Estaba el otro día paseando por el parque de la Dehesa de la
Villa (Madrid) cuando presencié la siguiente escena: Un grupo de 10 ó 12 niños
y niñas de entre 8 y 10 años estaban jugando, cuando de repente uno de ellos
dijo a los demás “¡mirad, una ardilla!”. Rápidamente fueron todos corriendo
hacia ella para cogerla. Vano intento, porque las ardillas son tremendamente
ágiles y allí había un montón de árboles a los que subirse. Así lo hizo. Los niños
formaron corro alrededor del árbol, gritando y –algunos de ellos- comenzaron a
tirarle pequeñas piedras que volvían a caer sobre ellos mismos sin alcanzar su
objetivo (además de salvajes, tontos).

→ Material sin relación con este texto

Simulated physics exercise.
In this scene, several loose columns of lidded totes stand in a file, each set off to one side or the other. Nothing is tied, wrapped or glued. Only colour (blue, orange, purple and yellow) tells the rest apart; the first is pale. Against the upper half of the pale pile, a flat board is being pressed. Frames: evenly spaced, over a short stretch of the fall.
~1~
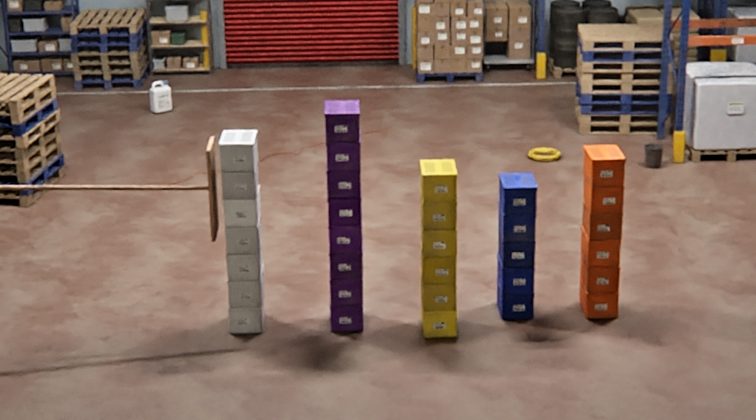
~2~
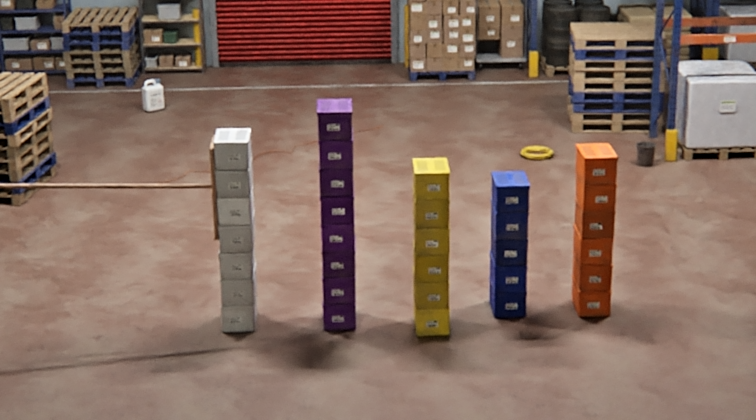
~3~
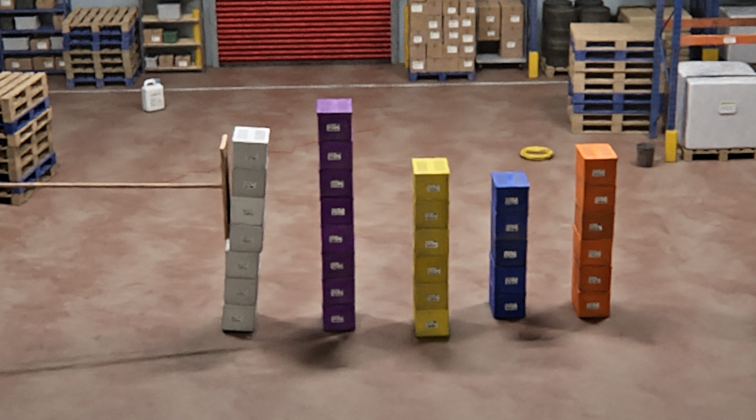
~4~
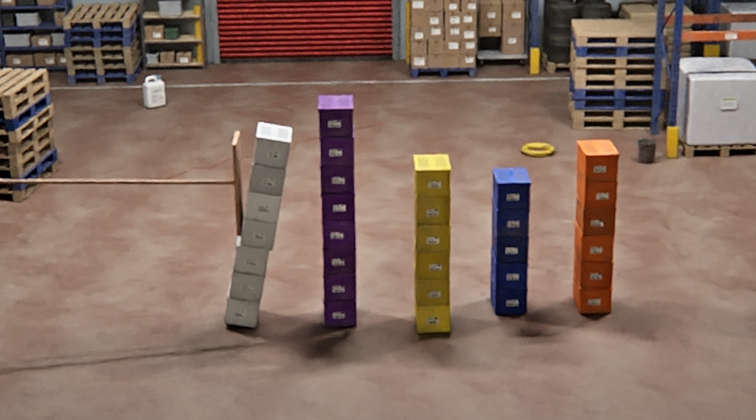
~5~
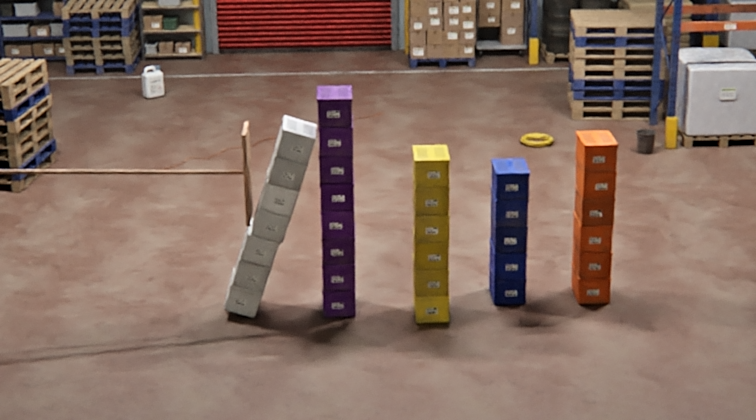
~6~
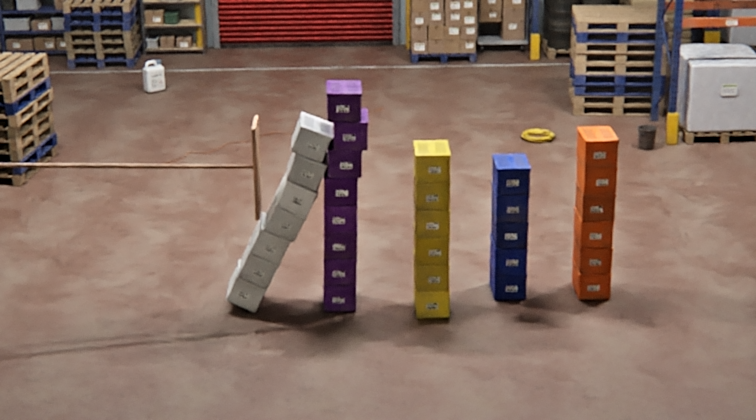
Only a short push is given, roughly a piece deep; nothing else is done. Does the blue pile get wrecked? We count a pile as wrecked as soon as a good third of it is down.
Yes.
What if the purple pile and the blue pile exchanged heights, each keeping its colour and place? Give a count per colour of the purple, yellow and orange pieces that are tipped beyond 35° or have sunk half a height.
Once things settle, you'd count purple 4, yellow 6, orange 4 down.
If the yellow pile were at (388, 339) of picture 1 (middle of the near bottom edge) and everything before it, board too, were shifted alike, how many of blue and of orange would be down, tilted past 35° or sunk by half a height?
Tally: Blue = 5, orange = 6.
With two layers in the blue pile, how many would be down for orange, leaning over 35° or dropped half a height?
By colour: Orange 5.
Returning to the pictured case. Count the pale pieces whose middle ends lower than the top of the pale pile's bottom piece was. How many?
Counting the pale pieces gives 4.
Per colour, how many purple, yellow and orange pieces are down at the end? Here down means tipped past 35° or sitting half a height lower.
Purple: 8; yellow: 6; orange: 6.
Just after the last frame, 7 of the pale pile down; none of the 5 blue totes down (8 of 25 in all colours); top blue tote unmoved; top yellow tote tilted clearly.
A moment on, 7 of the pale pile down; 5 of the 5 blue totes down (19 of 25 in all colours); top blue tote tilted well over, about its own height lower; top purple tote upside down.
When it is over, 7 of the pale pile down; 5 of the 5 blue totes down (25 of 25 in all colours); top blue tote on its side; top purple tote upside down. In pixels of the last frame, middles, top blue tote near (728, 245), top purple tote near (657, 285).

Así estuvieron un rato hasta que se
cansaron y se marcharon a otro lugar para seguir con sus juegos.
En la Dehesa de la Villa hay muchas ardillas y las puedes
ver con frecuencia cuando paseas por allí, pero –efectivamente- ellas están
bien atentas y en cuando notan la presencia humana salen huyendo.
Por eso me acordé de mi último viaje a Finlandia y mi visita
al parque de Seurasaari, en las afueras de Helsinki. Allí pude ver muchas
ardillas pero –para sorpresa mía- lejos de huir acudían a mí, y tanto era así
que hasta se subieron por mis pantalones y se posaron en mi mano (ver fotos
adjuntas).
Esa es la diferencia que hay entre un niño finlandés y uno
español, y supongo que esa es también la diferencia entre un finlandés adulto y
un español adulto. Los primeros aman la naturaleza y respetan la vida; los
segundos van como Atila dejando todo arrasado a su paso.